Climate: The Road to Paris Hits a Glacier

The climatistas are gearing up to a big summit in Paris at the end of November, where it is hoped and expected that a major new global climate treaty will emerge—the successor to the failed 1997 Kyoto Protocol. As we get closer to the summit, I’ll go through the Obama Administration’s “potluck dinner/stone soup” strategy to ensure that this summit doesn’t collapse in failure like the Copenhagen summit in 2009. In a sentence, it involves agreeing to a Potemkin Treaty that the climatistas can herald as a “breakthrough,” since they are so desperate for “progress.” Key to everything will be getting China, India, and other developing nations to agree to some kind of fig leaf to signal that they are now “on board” with the international community.

But the whole scheme may have hit a glacier earlier this week. While Obama’s visit to Alaska received a lot of general press for his climate change handwringing (and renaming Mt. McKinley), getting less attention is the diplomatic failure of the U.S.-led Conference on Global Leadership in the Arctic: Cooperation, Innovation, Engagement, and Resilience (GLACIER). The State Department described the meeting as “focused on changes in the Arctic and global implications of those changes, climate resilience and adaptation planning, and strengthening coordination on Arctic issues.” In other words, a typical diplomatic gabfest.

Obama dropped in on the conference to give it a boost, but when it came time for everyone to sign a “joint statement” that entailed an unspecified “commitment” to save the arctic from the ravages of climate change, China, India, and Russia decided not to sign. (More here from The Diplomat.)

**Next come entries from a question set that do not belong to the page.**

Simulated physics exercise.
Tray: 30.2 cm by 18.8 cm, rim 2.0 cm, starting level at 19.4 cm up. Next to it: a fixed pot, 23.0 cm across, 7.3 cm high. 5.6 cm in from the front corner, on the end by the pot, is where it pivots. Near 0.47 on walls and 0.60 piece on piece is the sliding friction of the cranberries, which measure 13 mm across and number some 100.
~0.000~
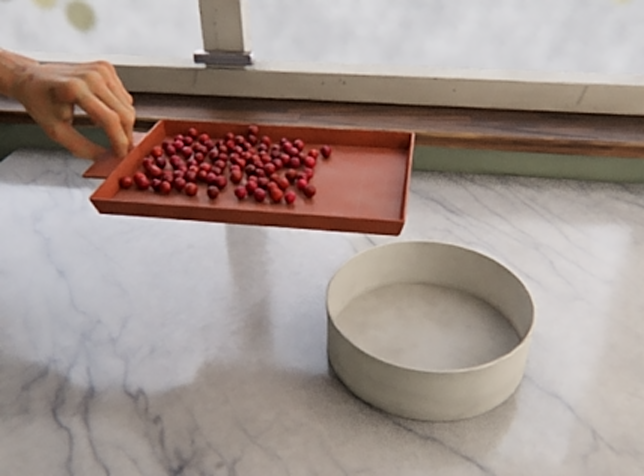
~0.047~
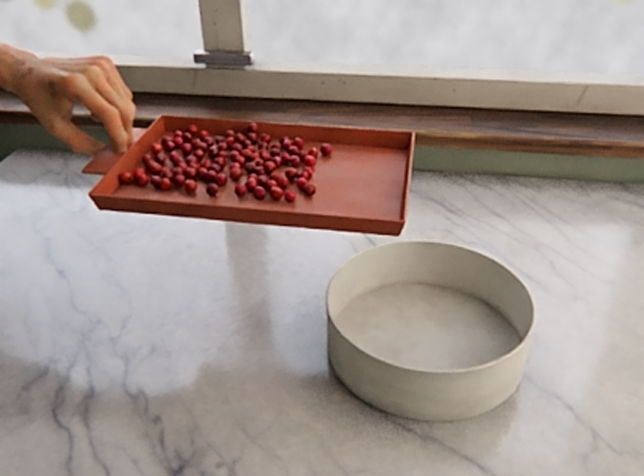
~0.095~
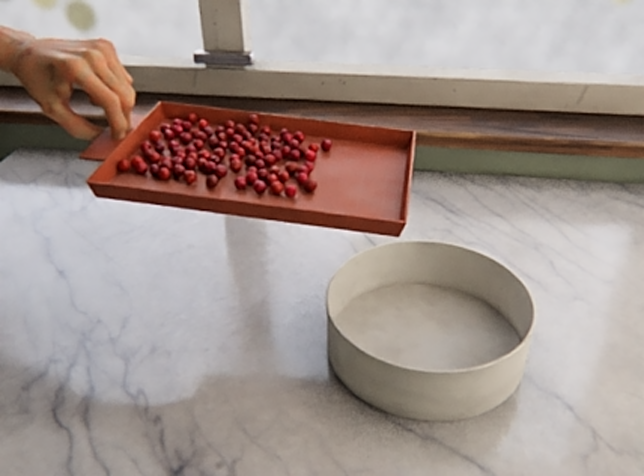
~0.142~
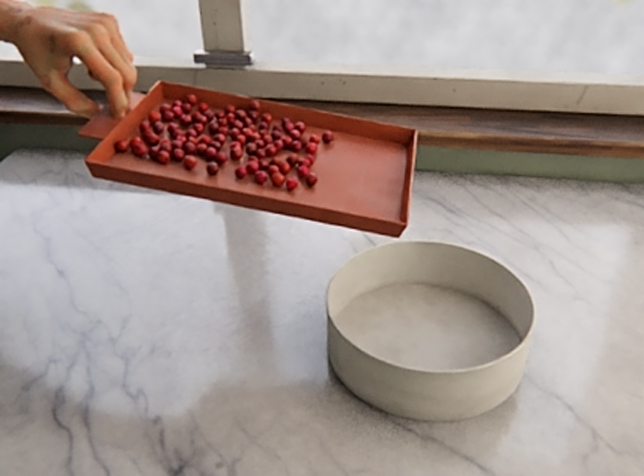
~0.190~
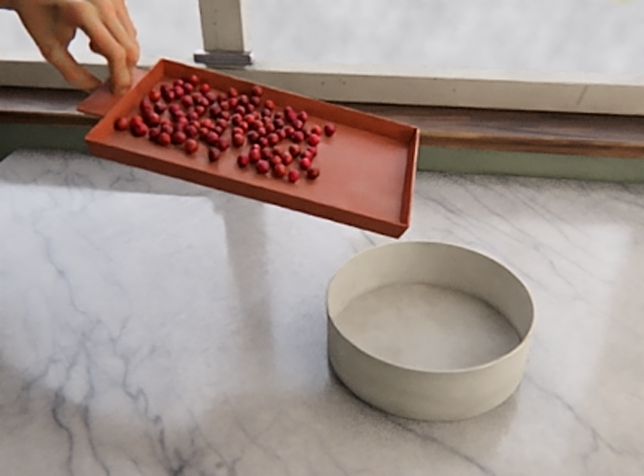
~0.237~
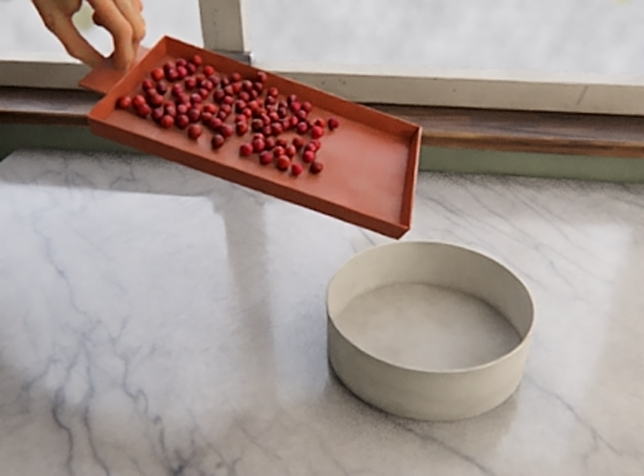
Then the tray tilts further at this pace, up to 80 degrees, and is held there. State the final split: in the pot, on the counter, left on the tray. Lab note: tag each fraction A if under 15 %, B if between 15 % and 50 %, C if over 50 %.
Pot = C, counter = A, left on the tray = B.
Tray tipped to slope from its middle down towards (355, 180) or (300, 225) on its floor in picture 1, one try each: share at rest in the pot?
Near 45 and 35 per cent, in that order.
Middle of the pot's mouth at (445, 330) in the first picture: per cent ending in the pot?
Something like 60 per cent would settle in it.
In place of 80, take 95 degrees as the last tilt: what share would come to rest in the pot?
100 per cent.
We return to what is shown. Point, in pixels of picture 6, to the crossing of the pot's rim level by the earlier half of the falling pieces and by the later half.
I'd mark about (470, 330) for the first half and about (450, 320) for the second.
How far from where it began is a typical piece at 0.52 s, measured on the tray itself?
About 9 cm.
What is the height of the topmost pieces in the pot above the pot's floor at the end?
I'd say near 2.0 centimetres.
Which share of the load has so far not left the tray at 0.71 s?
About 90 per cent.
After 0.52 s, tilt 49 degrees; the tray holds 100 %, the pot 0 %.
After 0.71 s, tilt 70 degrees; the tray holds 90 %, the pot 0 %.
After 1.01 s, tilt 80 degrees; the tray holds 40 %, the pot 55 %.
At rest (2.1 s), pot 65 %, counter 0 %, tray 35 %.
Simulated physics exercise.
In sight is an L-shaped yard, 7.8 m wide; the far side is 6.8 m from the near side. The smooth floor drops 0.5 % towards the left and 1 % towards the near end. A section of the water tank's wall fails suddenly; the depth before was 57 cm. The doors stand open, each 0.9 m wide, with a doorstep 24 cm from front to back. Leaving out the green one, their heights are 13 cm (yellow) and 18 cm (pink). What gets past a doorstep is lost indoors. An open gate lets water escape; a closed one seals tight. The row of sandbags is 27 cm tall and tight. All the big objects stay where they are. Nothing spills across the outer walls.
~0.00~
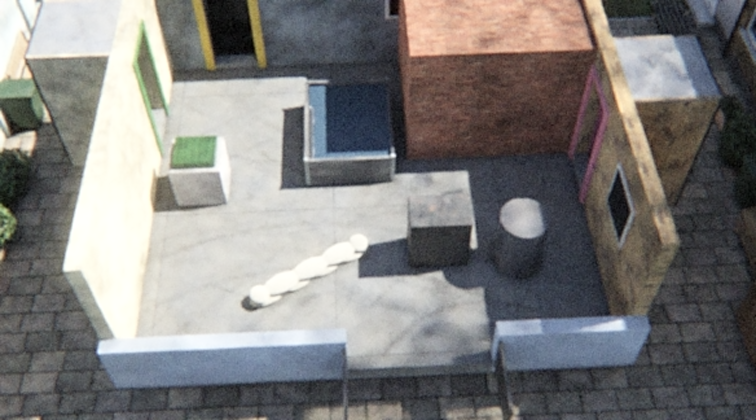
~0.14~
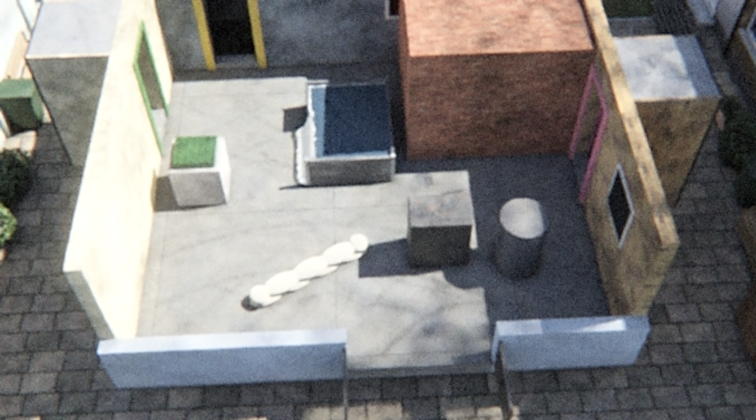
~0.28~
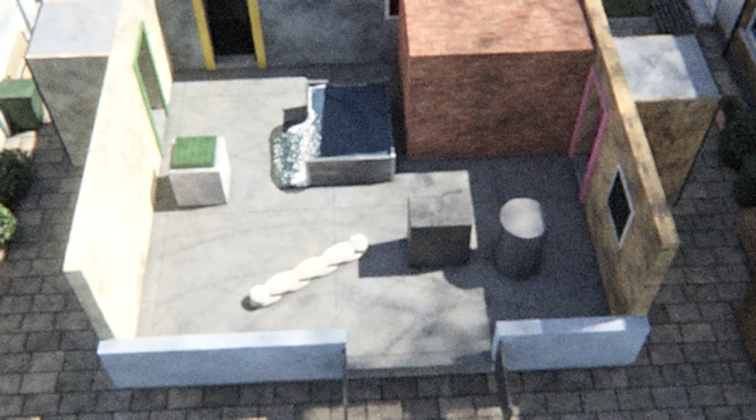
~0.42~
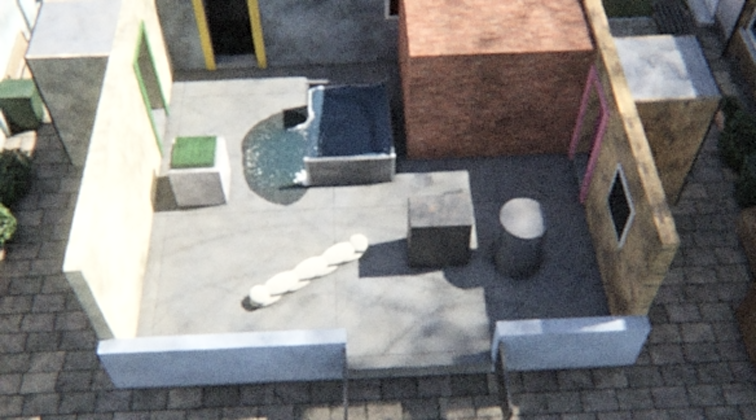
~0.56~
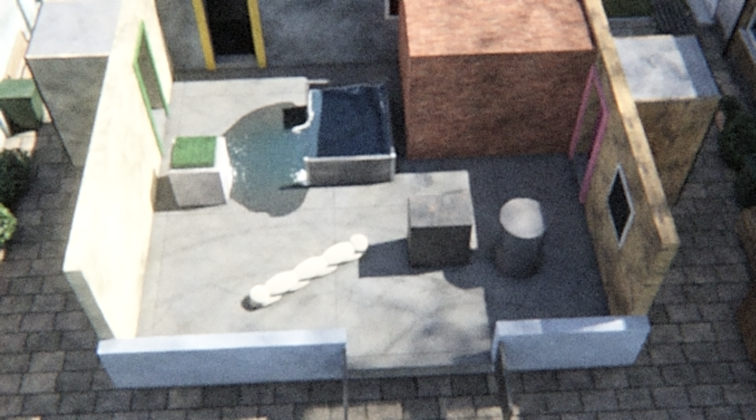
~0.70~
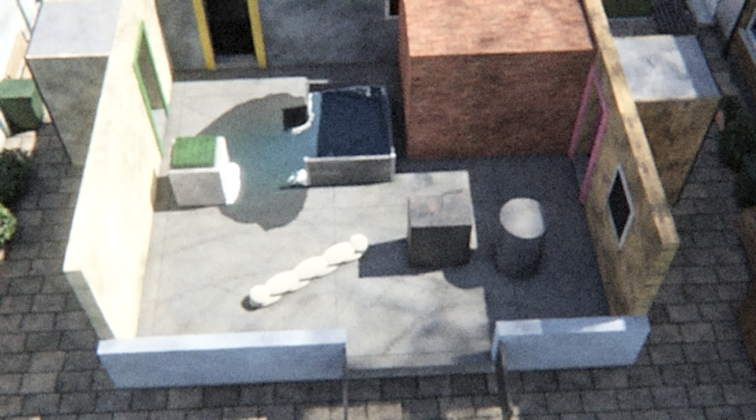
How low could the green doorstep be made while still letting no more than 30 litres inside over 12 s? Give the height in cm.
At least 20 cm or so.
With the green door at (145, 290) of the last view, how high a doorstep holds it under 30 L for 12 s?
About 7.5 cm.
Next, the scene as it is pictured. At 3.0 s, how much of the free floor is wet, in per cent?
Some 35 per cent of it.
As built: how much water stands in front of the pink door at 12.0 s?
Some 0.0 cm.
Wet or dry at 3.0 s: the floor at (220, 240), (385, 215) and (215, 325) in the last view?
In that order: Wet, not reached, wet.
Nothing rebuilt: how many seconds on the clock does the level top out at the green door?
At about 1.8 s.
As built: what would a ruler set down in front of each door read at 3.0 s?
In cm: Yellow 10, green 18, pink 0.
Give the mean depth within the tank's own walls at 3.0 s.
Roughly 17 cm on average.
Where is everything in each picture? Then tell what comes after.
In the first picture, still water, 57 cm deep, in the water tank at (348, 121); the green door at (153, 97) is dry.
In the second picture, the front is at (297, 168), 0.3 m from the gap at (310, 148); 0.2 m2 of floor is wet, 57 cm left at the back.
In the third picture, the gap is at (310, 149), the front 0.7 m out at (272, 141); the back of the water tank holds 57 cm.
In the fourth picture, water pours out at (310, 149) and has run 1.2 m, to (247, 154); about 8 cm deep outside, 53 cm at the back.
In the fifth picture, the gap is at (310, 149), the front 1.8 m out at a hidden place; the back of the water tank holds 48 cm.
In the sixth picture, the front is at a hidden place, 2.4 m from the gap at (310, 149); 4.4 m2 of floor is wet, 48 cm left at the back; 0.7 m in a straight line remain to the green door at (153, 97).
After 1.4 s water covers 20 % of the floor, deepest (36 cm) near (235, 178); 25 cm at the green door, 0 litres in over its 25 cm doorstep.
After 3.0 s water covers 35 % of the floor, deepest (28 cm) near (172, 80); 18 cm at the green door, 6 litres in over its 25 cm doorstep.
After 12.0 s water covers 85 % of the floor, deepest (10 cm) near (132, 366); 4 cm at the green door, 7 litres in over its 25 cm doorstep.
At the green door as built, the water arrived by 1.0 s and peaked near 28 cm at 1.8 s.
With a doorstep of 17.5 cm, 45 litres would have come in within the 12 s; with 23.5 cm, 11 litres. So under 30 litres takes about 20 cm.
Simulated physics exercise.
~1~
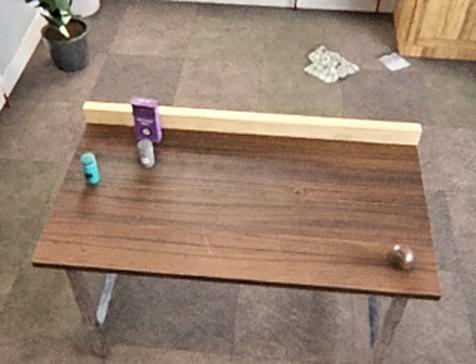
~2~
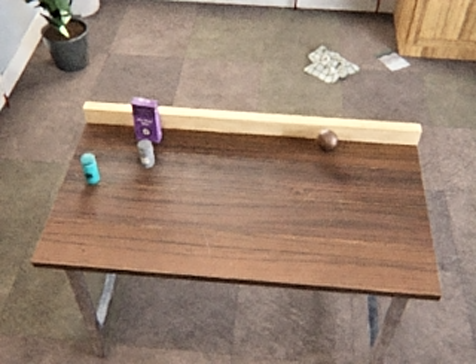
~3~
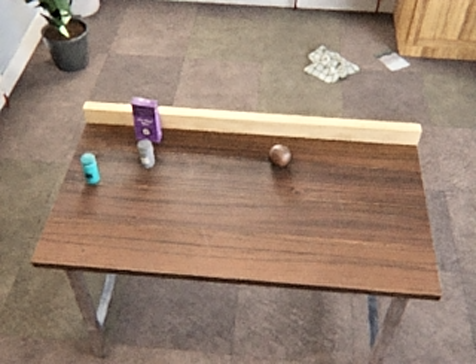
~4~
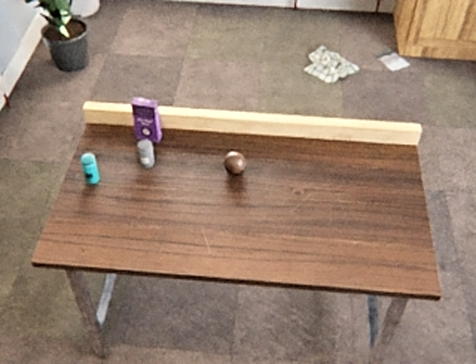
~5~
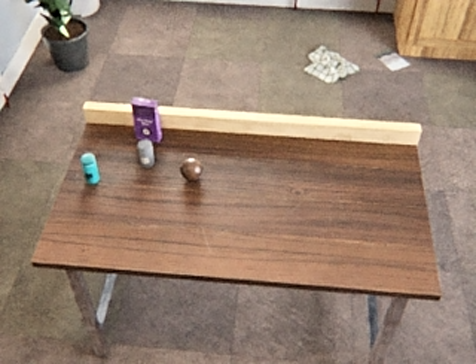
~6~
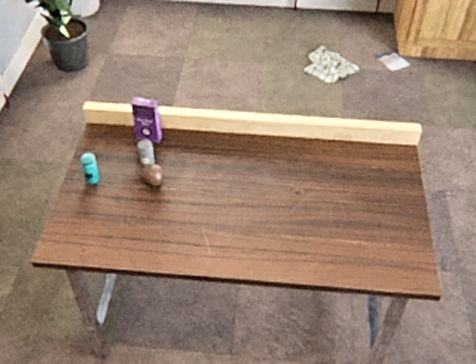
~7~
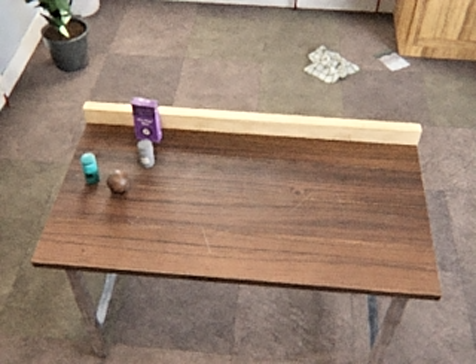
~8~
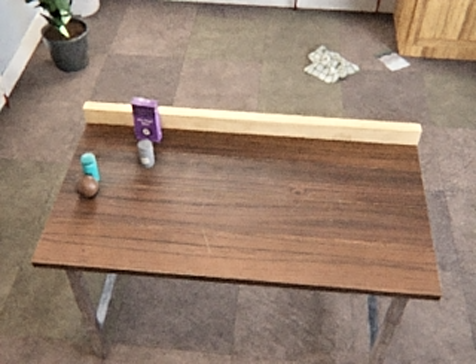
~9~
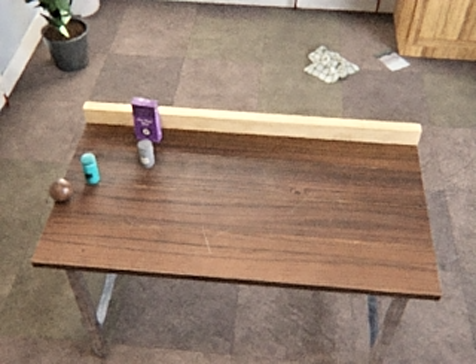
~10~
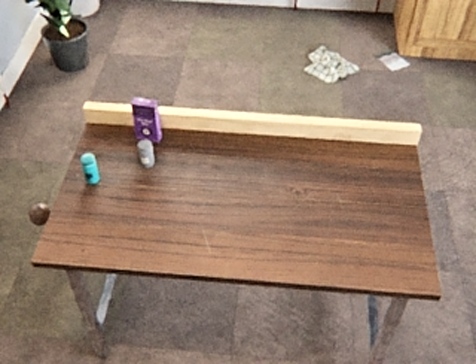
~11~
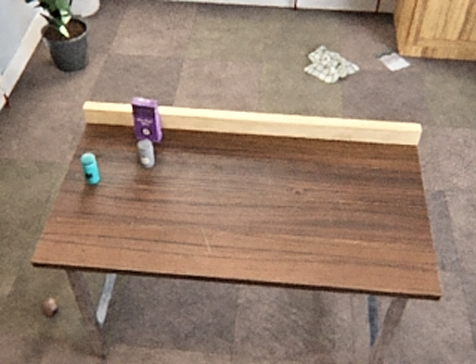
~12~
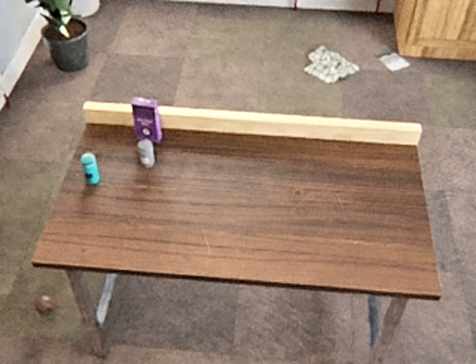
A brown ball rebounds off the rail, rolls left past three standing items and drops off the table to the floor.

Question for the class: If China, Russia, and India won’t sign a symbolic, non-binding agreement, what makes anyone think they’ll go along with a global agreement calling for emission restraints in Paris three months from now?  As The Diplomat points out, “the failure to come to an agreement at the GLACIER conference sends a troubling signal for the Paris summit, and for U.S.-China cooperation in general.”